Kara: Was there anything you discarded or left off the album?

Polly: I did originally use a sample from The Four Lads’ “Istanbul (Not Constantinople),” but that’s the only one that I did take off in the end because it was holding the song back too much. But you can hear the ghost of it in there [on “Let England Shake”], through the way that we’re playing.

Kara: Didn’t you play that in front of [former Prime Minister] Gordon Brown on a chat show in the UK?

Polly: Yes, I was on “The Andrew Marr Show” which is one of the best political, Sunday morning programs in England and I happened to be invited on that show at the same time that Gordon Brown was on there. It was the week before the election so it was his last week [in office]. So yes, I performed “Let England Shake.”

Kara: Did he say anything to you?

Polly: He didn’t no (laughs).

Kara: Raised eyebrow, anything?

Polly: No! I couldn’t spot anything, really (laughs).

Kara: You’ve also been doing illustrations for Francis Ford Coppola’s magazine, Zoetrope, that accompany the songs. Are you going to be doing anything with those illustrations?

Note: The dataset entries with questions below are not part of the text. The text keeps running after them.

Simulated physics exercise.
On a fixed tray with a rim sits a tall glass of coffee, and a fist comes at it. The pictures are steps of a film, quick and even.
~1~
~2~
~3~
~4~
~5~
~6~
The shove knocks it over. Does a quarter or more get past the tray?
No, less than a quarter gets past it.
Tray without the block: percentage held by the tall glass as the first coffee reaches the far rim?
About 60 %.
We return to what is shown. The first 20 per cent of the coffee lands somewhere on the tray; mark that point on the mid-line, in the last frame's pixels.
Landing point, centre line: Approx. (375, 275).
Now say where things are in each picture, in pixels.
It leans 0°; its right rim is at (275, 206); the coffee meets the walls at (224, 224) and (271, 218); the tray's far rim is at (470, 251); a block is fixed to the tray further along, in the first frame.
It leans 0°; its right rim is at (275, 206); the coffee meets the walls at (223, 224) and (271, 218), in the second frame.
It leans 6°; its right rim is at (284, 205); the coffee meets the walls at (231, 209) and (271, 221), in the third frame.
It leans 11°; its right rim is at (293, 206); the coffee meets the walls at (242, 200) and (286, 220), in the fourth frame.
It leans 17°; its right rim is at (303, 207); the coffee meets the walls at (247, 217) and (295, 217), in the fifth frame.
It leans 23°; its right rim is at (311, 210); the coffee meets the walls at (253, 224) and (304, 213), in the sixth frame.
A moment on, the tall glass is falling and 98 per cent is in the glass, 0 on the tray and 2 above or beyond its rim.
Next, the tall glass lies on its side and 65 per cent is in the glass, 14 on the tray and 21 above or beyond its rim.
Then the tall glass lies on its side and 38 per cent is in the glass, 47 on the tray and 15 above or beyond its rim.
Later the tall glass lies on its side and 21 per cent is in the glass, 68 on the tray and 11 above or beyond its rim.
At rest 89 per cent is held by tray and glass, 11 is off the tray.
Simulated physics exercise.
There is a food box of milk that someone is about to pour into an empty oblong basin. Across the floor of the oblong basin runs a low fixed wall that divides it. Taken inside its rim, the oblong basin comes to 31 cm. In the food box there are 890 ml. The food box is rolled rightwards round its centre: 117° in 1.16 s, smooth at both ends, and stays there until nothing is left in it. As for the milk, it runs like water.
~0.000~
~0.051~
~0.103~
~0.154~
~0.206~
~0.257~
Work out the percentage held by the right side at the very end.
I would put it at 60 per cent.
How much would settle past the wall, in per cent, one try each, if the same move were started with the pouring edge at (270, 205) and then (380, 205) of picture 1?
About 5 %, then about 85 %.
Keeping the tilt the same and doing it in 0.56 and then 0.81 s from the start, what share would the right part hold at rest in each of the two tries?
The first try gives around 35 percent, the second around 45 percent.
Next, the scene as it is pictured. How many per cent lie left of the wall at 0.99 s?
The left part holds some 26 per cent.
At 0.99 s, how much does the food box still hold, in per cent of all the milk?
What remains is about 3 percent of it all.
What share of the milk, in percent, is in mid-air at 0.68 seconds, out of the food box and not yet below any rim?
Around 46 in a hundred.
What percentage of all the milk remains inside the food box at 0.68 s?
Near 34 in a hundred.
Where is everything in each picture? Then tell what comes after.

Polly: Yes, I paint and draw all the time and I plan, within the next few years, to start putting out regularly small collections of my paintings, poetry and writing. Pieces that never become songs but are my extraneous work outside of my main work which is songwriting.

Kara: I’ve read that your parents have an extraordinary record collection. What songs are you listening to right now? What’s on your iPod?

Polly: Neil Young.

Kara: Why Neil Young?

Polly: I don’t know. Throughout my life, and I’m sure other people are the same, periods of your life where you need one artist more than anything else. Right now I only listen to Neil Young.

Kara: We always do a guest DJ pick - is there any Neil Young track you’d like to hear right now?

Polly: Oh God, I’ve got it playing in my head (she hums it). Is it “Sugar Mountain?” Yes, that’s the one! It’s in my head right now.